A group of movement leaders stand shoulder to shoulder for a photo at the UN hearings in Geneva

 

There is a long history of US activists and organizers leveraging the UN to pressure the US to move toward the systemic changes we need. For example, in 2009 Anita Colon went to Geneva to urge the UN to pressure the United States to stop sentencing children to Death By Incarceration. That work was pivotal in the Supreme Court ruling a few years later that made mandatory LWOP for minors unconstitutional, resulting in the freedom of many beloved leaders in our movement.

Now we are asking the UN to call for the abolition of all DBI sentences in all its forms. This is an exciting opportunity for advocates and people directly impacted by our punitive and racist carceral system to make an intervention, hopefully paving the way for parole eligibility for all incarcerated lifers at some point in their lifetime. Ahead of the hearings, our coalition filed a shadow report with the UN's Human Rights Committee, which you can read here.

While the official hearings for the US are on October 17 and 18, our movement arrived in Geneva last week for informal hearings with UN committee members. Our coalition briefed them on the fact that there are over 200,000 people sentenced to die in US prisons, that it disproportionately impacts Black and Brown communities, that over half of all people serving LWOP are over the age of 50, and that this inhumane sentence is a form of torture in direct violation of the International Bill of Human Rights.
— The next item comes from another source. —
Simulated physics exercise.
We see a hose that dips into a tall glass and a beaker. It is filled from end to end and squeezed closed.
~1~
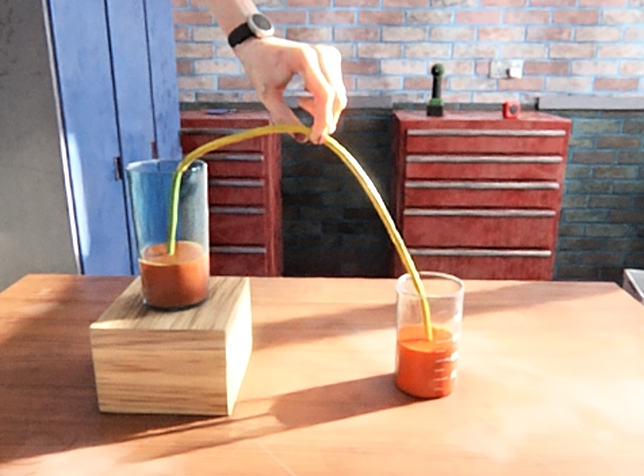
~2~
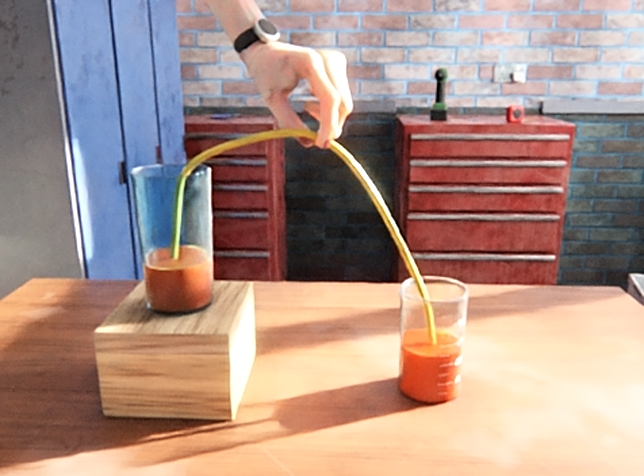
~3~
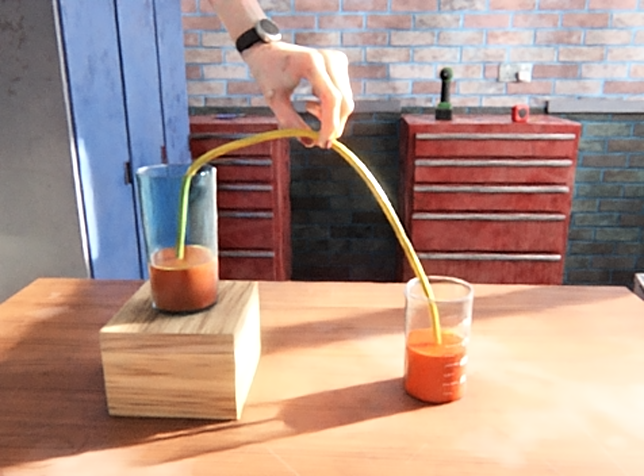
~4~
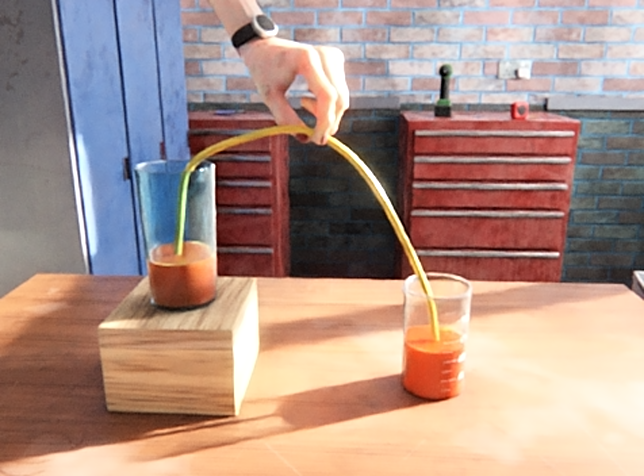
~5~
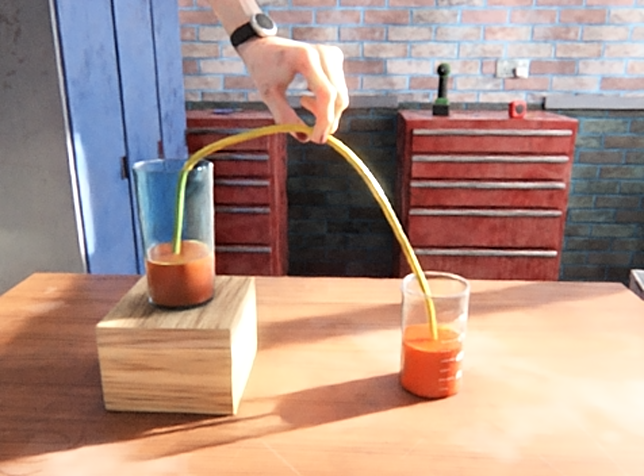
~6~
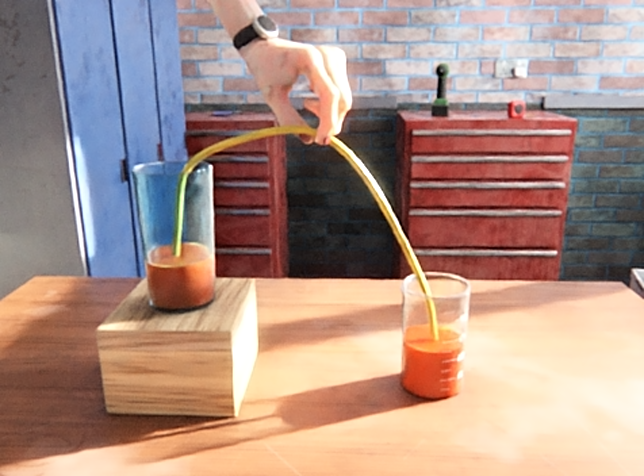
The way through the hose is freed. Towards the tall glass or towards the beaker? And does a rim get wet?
The tomato juice goes rightwards; the receiving one has room for it.
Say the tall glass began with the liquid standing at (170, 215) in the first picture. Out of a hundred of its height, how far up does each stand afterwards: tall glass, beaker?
In turn 10 and 100 per cent.
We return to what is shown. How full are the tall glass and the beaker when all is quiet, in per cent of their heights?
In turn 10 and 75 per cent.
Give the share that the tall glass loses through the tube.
Roughly 75 per cent.
A moment on, the tall glass is about a quarter full; the beaker is about half full.
Further on, the tall glass is nearly empty; the beaker is about two thirds full.
When it is over, the tall glass is nearly empty; the beaker is about three quarters full.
Additionally, we were thrilled to host an international screening of No Way Home at a side event in Geneva. Panelists included Robert Saleem Holbrook from the Abolitionist Law Center and Straight Ahead, Patricia Vickers from the Human Rights Coalition, Kelly Savage-Rodriguez from Drop LWOP, Stanley Jamel Bellamy from Release Aging People in Prison, and Anthony Hingle from The Visiting Room Project. It was an exciting opportunity for folks at the UN, and US government officials, to hear from a powerful group of formerly incarcerated leaders and family members at the forefront of the movement to end Death by Incarceration.
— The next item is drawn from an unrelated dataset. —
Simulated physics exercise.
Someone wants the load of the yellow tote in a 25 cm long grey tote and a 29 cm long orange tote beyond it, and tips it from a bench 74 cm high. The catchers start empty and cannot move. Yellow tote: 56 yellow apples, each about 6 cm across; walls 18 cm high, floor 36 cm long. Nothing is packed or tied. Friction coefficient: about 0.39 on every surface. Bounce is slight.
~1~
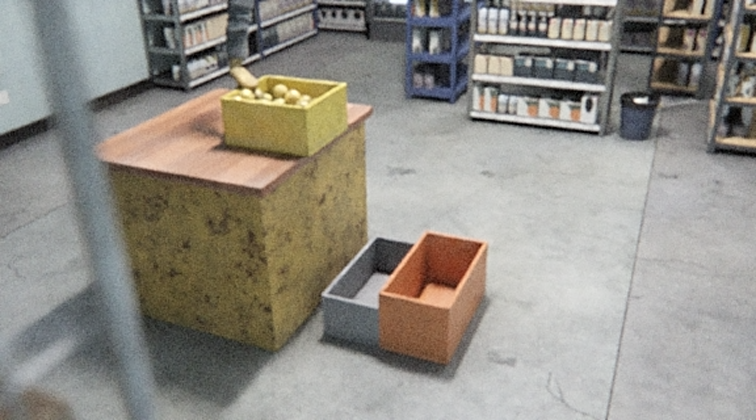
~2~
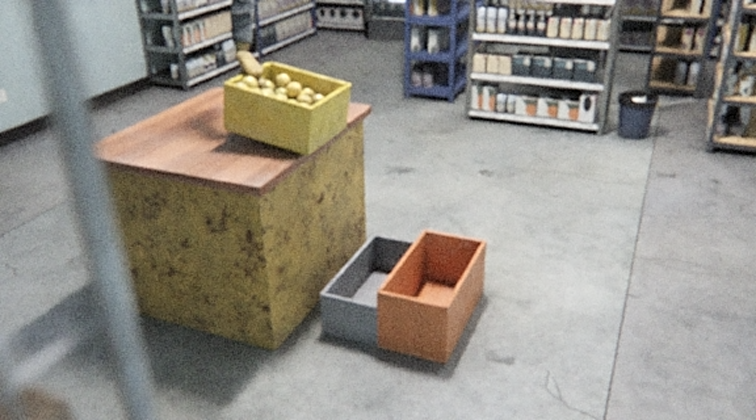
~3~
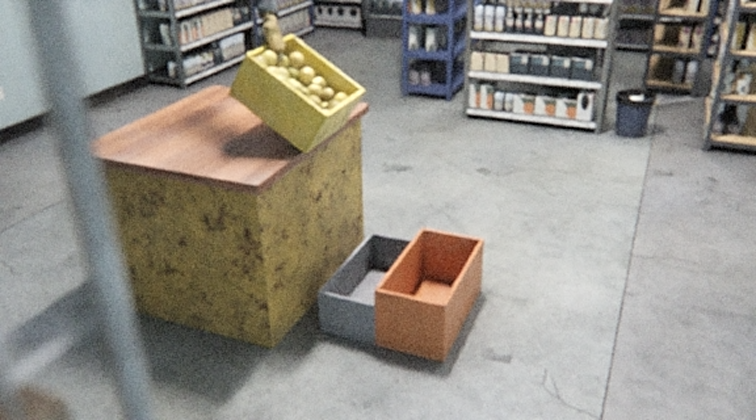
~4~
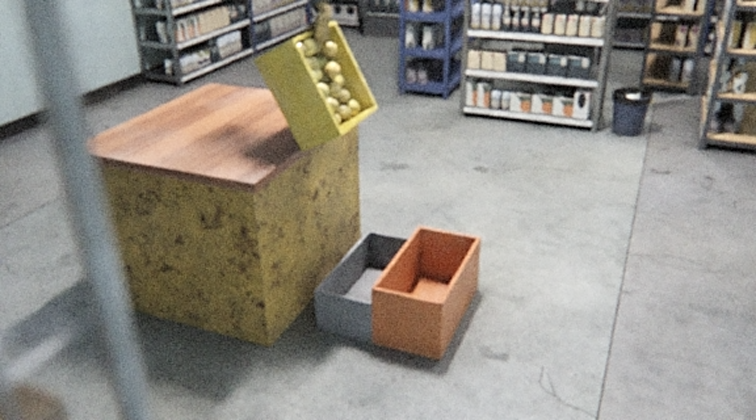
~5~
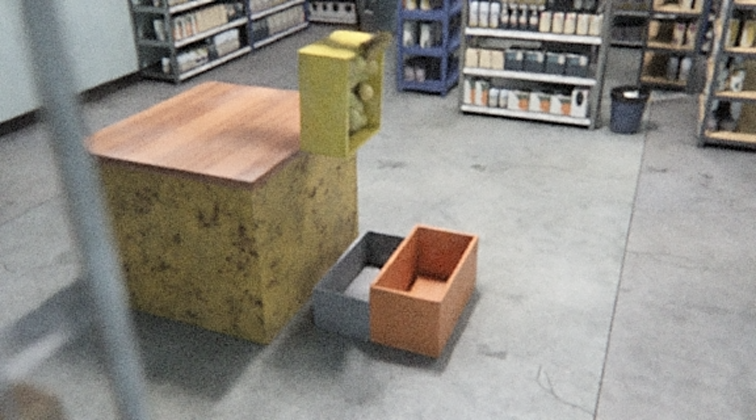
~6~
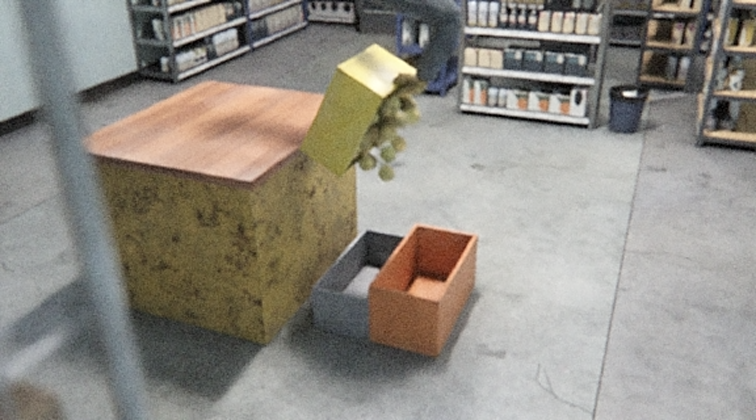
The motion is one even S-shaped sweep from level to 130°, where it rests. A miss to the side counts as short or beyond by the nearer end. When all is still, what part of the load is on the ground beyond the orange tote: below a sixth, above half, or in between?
In the end from a sixth to a half of them are on the ground beyond the orange tote.
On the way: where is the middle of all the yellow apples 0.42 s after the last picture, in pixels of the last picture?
Near (430, 298).
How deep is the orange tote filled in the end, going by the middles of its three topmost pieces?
Roughly 9 cm.
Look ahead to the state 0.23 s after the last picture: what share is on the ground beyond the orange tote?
About 0 per cent.
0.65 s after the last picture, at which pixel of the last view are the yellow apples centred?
Near (436, 308).
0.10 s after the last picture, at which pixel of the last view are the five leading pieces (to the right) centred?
Near (451, 180).
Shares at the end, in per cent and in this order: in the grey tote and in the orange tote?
Roughly 10 and 60 per cent.
Then, 0.10 s after the last picture, tilt 129°; 13 still in the yellow tote and 43 in the air.
Then, 0.23 s after the last picture, tilt 130°; 18 in the orange tote, 1 on the ground beyond the orange tote and 37 in the air.
Then, 0.42 s after the last picture, tilt 130°; 1 in the grey tote, 33 in the orange tote, 11 on the ground beyond the orange tote and 11 in the air.
When it is over (0.65 s after the last picture), 5 in the grey tote, 35 in the orange tote and 16 on the ground beyond the orange tote. Asked share, 16 of 56, 29 per cent.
Saleem Holbrook holds the microphone at a panel discussion for No Way Home

 

At the end of the review, the HRC issues “Concluding Observations” with recommendations. Advocates can sometimes use recommendations from the UN in their local advocacy efforts, and previous UN interventions have helped spur reforms in the US criminal legal system. So far, we are encouraged by the feedback we’ve received from UN committee members, and we are hopeful they will include our call for the abolition of Death By Incarceration in their final recommendations, moving us one step closer to freedom for people who deserve a second chance.